Ms. Ruin's Playthings

"The imagination imitates. It is the critical spirit that creates." -Oscar Wilde

Thursday, April 7, 2011

Recordando Selena

I was never a Selena fan and yet I still know all of the words to her music.  Funny huh?  I love Rock and Roll - Tejano music was not for me, or so I thought.  But I still remember her rise to stardom and in my "older" age, I can certainly appreciate the hard work, sacrifices and emotion this Latina poured into her music, into her fans, her career not only as a Tejano Music Super Star but she was venturing into fashion and even acting.  You have to admire that.  I had an opportunity to write a very short read for The Messenger.  The issue will be available tomorrow in the Delta Area of the Rio Grande's called "Recordando Selena".  I've gotta tell you, it really made me think, reflect, and recognize just what a phenomenal talent Selena Quintanilla Perez truly was.  Here is my short write-up...

Recordando Selena

It seems like just yesterday I was headed home from school when the shocking news of the death of Selena Quintanilla Perez hit the radio waves.  Radio, television, and other media outlets in the Rio Grande Valley were flooded with an out-pour of heartache and disbelief that on March 31, 1995, Selena was gunned down and murdered by Yolanda Saldivar, the president of her fan club and a dear friend to Selena.  

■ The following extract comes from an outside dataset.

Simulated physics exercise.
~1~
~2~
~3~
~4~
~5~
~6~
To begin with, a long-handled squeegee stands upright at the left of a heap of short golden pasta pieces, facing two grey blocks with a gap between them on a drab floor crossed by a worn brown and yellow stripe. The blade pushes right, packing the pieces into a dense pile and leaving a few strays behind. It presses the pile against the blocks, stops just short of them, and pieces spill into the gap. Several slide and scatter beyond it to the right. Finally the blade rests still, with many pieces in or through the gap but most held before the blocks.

The hours and days that followed the death of the Queen of Tejano music seemed endless.  The outcry of Tejano fans and even non-Tejano fans was evident as the news of Selena’s untimely death dominated the media.  Everyone was talking; the legacy of Selena was quickly unfurling as people of all ages shared stories of Selena’s tragic death in classrooms, churches, and beyond.  News and radio stations, along with print media, provided full coverage of the slain Tejano singer.  KRGV-TV News Icon, Cary Zayas, shares that “there was a tremendous sadness felt across the valley because Selena had performed there so many times and was obviously a favorite.  She was a girl like so many of the girls from the Valley who had made it big.  She was personable, talented, and Hispanic. She had a smile that captured so many hearts.  She was a true talent whose star was shining brighter than ever.  For her to have been killed by someone she trusted made this story even sadder for her fans. Even those who had never heard of Selena felt a loss because she was such a talented young woman whose future was taken from her.”
The sadness lingered for days as fans erected public memorials, gathered at prayer vigils, and even made the pilgrimage to the Corpus Christi Convention Center where they would pay their respects to Selena who lay in state in her black coffin, adorned with white roses.  Cary Lizka was in attendance and recalls that “the funeral was heart wrenching.  Watching her parents, siblings and her husband lay her to rest was just heartbreaking.  Her fans were lined up and down the streets leading to the cemetery…they lined the fences to watch the service and catch one final glimpse of their beloved Selena.”  It was evident to someone like me who did not listen to Tejano music that the very young starlet had made an impact on the lives of so many across South Texas and Latin America in her short life of twenty-three years.     
16 years have passed since that tragic day in Corpus Christi, Texas however Selena’s legacy remains deeply rooted in the fabric of the Tejano culture.  Her kindness, deep-seated beauty, immense talent, and ceaseless memory lives on in the hearts of so many, those that knew her personally and those that knew her as a Tejano sensation.  We will never forget the Queen of Tejano Music, Selena Quintanilla Perez.